At the outset, the arrangements of the Pilgrims were extremely simple, and grew naturally from their needs, from their crude ideas of liberty, and their imperfect conception of a model state. Nominally, the sovereignty of Britain was recognized; in fact, all through these opening decades of American history, the colonists were despised by the home government, and left free to plant the most radical principles of a “proper democracy.” It was only when the greed of gain squeezed her heart, not repentance nor love, that England recognized the legitimacy of the neglected child whom she had pronounced a bastard, and left to freeze in the winter wilderness. When God wrote success upon the frontlet of the colony, the Shylocks on the Rialtos of the world were eager to invest in the enterprise, while England, with motherly pride, patted New England upon the head and said, “I rocked your cradle; but, bless me, how you are grown, and how like me you are.
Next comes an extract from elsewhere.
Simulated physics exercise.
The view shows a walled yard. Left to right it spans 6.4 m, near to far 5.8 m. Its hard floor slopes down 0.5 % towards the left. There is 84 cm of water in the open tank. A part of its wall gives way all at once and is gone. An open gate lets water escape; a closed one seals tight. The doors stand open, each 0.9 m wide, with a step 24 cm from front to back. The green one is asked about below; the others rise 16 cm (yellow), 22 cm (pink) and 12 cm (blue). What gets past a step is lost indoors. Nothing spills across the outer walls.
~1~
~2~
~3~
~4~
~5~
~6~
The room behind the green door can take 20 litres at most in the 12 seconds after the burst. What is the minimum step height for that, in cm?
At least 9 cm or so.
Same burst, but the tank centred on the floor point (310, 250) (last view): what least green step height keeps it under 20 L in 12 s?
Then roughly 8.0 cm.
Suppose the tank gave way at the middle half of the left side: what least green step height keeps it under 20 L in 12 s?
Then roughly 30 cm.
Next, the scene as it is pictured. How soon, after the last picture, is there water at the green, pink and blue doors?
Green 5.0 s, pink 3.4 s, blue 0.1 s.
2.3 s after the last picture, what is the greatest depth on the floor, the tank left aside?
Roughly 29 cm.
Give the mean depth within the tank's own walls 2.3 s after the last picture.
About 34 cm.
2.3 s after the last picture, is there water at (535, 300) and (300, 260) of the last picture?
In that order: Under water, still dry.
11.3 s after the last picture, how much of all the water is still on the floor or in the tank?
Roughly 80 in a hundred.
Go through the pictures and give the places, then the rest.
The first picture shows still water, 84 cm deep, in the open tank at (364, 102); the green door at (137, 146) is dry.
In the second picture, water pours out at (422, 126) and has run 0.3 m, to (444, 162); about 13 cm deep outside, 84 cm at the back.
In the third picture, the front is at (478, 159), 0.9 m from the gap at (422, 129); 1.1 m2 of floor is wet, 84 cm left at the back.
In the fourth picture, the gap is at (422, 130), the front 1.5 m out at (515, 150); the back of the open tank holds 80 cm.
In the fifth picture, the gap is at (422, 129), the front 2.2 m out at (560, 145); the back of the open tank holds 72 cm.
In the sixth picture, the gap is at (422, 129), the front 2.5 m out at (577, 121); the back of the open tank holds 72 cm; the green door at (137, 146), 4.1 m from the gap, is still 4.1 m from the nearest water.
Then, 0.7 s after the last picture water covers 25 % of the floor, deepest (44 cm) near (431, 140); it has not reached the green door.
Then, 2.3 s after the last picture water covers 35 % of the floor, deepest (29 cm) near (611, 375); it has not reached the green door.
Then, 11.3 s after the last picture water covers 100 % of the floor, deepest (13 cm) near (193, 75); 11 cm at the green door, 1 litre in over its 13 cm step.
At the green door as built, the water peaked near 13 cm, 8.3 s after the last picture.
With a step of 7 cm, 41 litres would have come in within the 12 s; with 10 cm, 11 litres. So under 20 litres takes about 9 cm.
You may pay me your earnings, and I’ll send you a governor.”
But through the bitter months of the incipient settlement Shylock could see nothing in New England but a barren coast, while Britain could not discern Plymouth Rock across the water; nor if she had would any craving governor have itched to set up his chair of state in a cheerless Eldorado of ice and snow.
So the Pilgrims were left to shift for themselves until, strengthened by incessant tussles with a rugged climate and the savage foe, they expanded into robust manhood. In these first months, the Plymouth colonists regarded themselves as one family, at whose head stood the governor, in loco parentis.[310] But as business increased, the whole burden of government was felt to be too onerous for the single shoulders of the governor to bear; and when Bradford stepped into the gubernatorial chair left vacant by the death of Carver, he was voted an assistant.[311] In 1624, he was given five assistants. Afterwards, in 1633, the number was increased to seven; and these, called “the Governor’s Council,”[312] governed the commonwealth in conjunction with their primitive executive. The vote of each councillor counted one, and the vote of the chief magistrate was but double—the only check he had over the action of the Council.[313]
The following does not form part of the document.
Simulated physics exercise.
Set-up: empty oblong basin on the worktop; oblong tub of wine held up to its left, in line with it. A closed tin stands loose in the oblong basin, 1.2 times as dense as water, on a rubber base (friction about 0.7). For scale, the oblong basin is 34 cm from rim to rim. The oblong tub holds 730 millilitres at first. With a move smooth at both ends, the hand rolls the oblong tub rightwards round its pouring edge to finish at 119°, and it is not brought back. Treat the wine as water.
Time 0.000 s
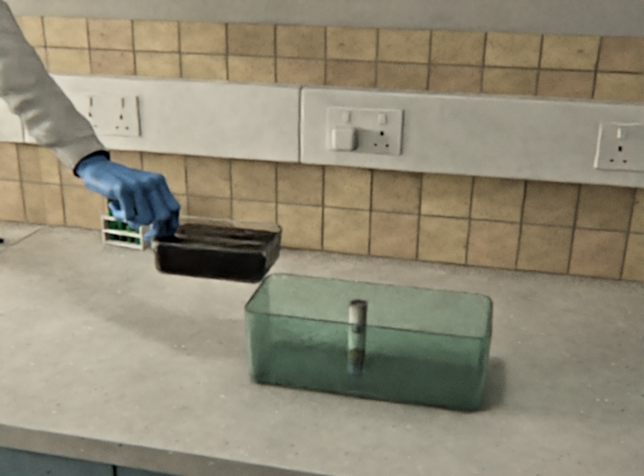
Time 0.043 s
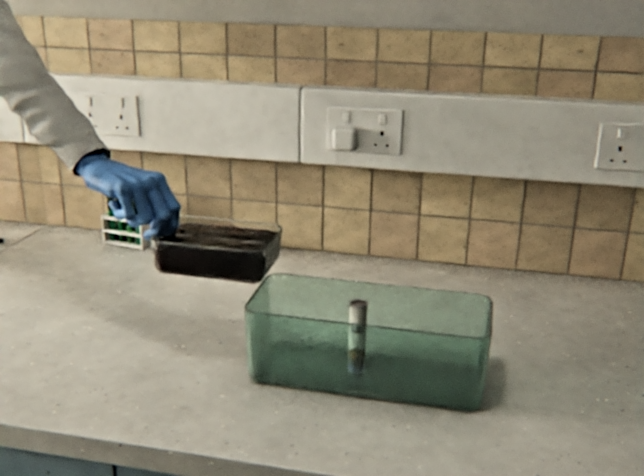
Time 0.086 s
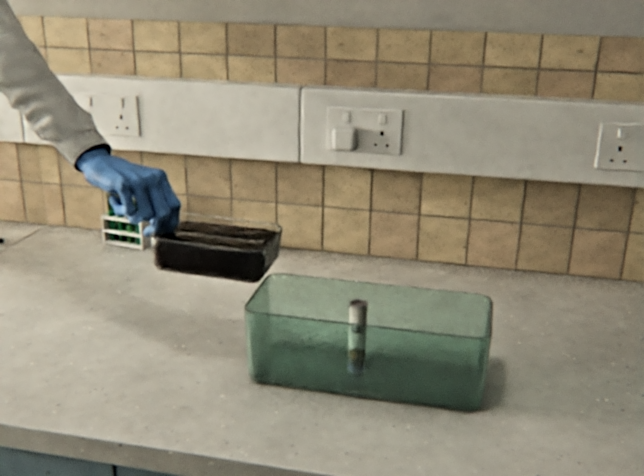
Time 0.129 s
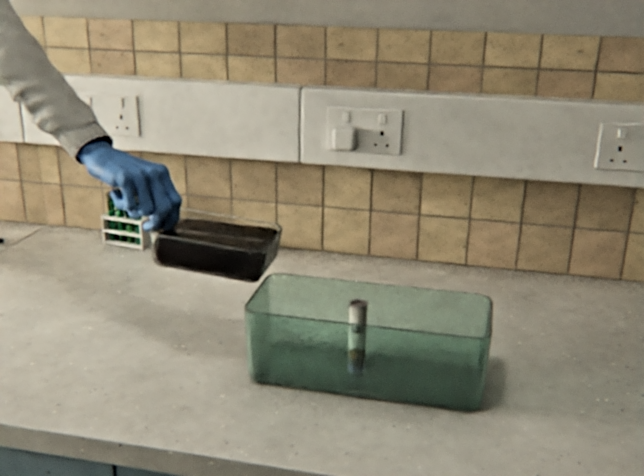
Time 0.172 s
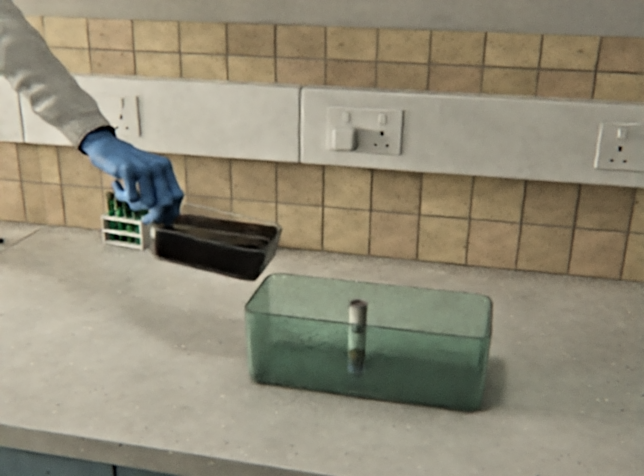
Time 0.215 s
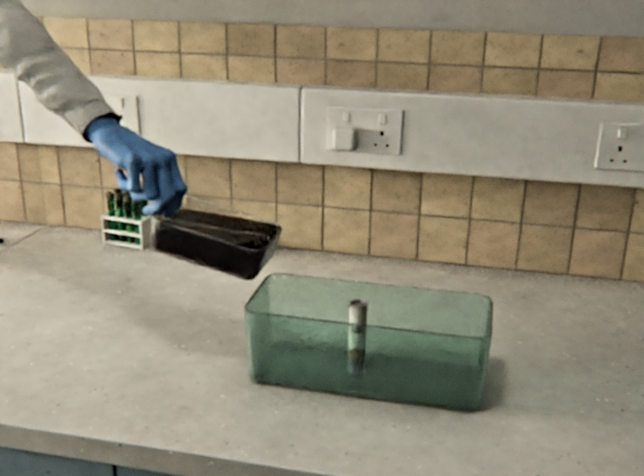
On a worktop, a blue-gloved hand slowly tilting a dark oblong tub rightwards beside a green oblong basin holding an upright tin.
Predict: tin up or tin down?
It keels over.
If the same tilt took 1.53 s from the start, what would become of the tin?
The tin stays on its base.
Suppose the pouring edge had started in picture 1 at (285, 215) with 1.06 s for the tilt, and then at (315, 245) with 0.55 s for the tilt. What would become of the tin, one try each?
In the first try it remains standing; in the second it remains standing.
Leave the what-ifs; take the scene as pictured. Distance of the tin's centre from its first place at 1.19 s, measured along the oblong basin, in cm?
The tin has gone some 7 cm.
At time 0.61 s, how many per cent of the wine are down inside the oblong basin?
Roughly 26 per cent.
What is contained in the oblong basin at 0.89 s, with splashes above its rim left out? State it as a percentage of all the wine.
About 84 %.
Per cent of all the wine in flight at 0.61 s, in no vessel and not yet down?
Around 54 percent.
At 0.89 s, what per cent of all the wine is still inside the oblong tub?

The governor was chosen annually, by general suffrage,[314] as were also the councillors.[315] The name of the man who was disposed to shirk his civil duty we do not know; “but a curious law was passed in 1632, that whoever should refuse the office of governor, being chosen thereto, should pay twenty pounds; and that of magistrate, ten pounds. Very singular, certainly; and we may suppose that that race has run out even in Massachusetts.”[316]
The legislative body was at first composed of the whole company of voters.[317] Then, when their numbers grew, church-membership was made the test of citizenship[318]—a test which endured till 1665, when it was reluctantly yielded at the requisition of the king’s commissioners.[319] It was not until 1669 that the increase of population warranted the establishment of a House of Representatives.[320]
“Narrow as the restriction of citizenship to church-members was, it is easy to explain it by remembering that toleration, in any large sense, was hardly entertained by the most liberal religionists in that twilight age, and that the one idea which inspired this emigration and nerved these men for the bitterest sacrifices was, that they and their children might be free from an ecclesiastical tyranny which, if it followed, would endanger them. It should also be borne in mind that the history they studied, and the guide they felt bound to follow, was the Jewish theocracy, ordained by God, as they doubted not, to be a model in church and state for all time; and that, under that dispensation, death was the punishment for smaller errors than dissent. These facts explain and palliate the religious precision and severity afterwards practised in New England. But the free idea with which they started gradually grew broader, overcame the evil customs of the time, and strangled the prejudices of the Pilgrims themselves.”[321]
So early as the 17th of December, 1623, it was decreed that “all criminal facts, and all manner of trespass and debt betwixt man and man, should be tried by the verdict of twelve honest men.”[322] Thus the jury trial, the distinctive badge of Saxon civilization, a right which a long line of able lawyers, from Coke and Hale to Mansfield and Erskine, have united in styling the palladium of civil liberty, was planted in America.
Previous to the year 1632, the laws of Plymouth colony were little more than the customs of the people.[323] In 1636 these were digested, and prefaced with a declaration of rights; and, with various alterations and additions, the whole manuscript collection was printed in 1671.[324] Let us open the ponderous old folio, and cull from the mass a few specimen and characteristic samples. Early provision was made for the education of youth. Many of the Pilgrims were men of liberal culture, as Winslow and Brewster,[325] and all recognized its value and necessity; so, in order that knowledge and civil liberty might clasp hands, it was enacted, “that twelve pounds should be raised for the salary of a teacher, and that children should be forced to attend school.”[326]
Decreed: “For ordering of persons and distributing the lands, That freemen shall be twenty-one years of age; sober and peaceable; orthodox in the fundamentals of religion. That drunkards shall be subject to fines, to the stocks, and be posted; and sellers be forbidden to sell them liquors.
“Horse-racing is forbidden; so also walking about late o’ nights.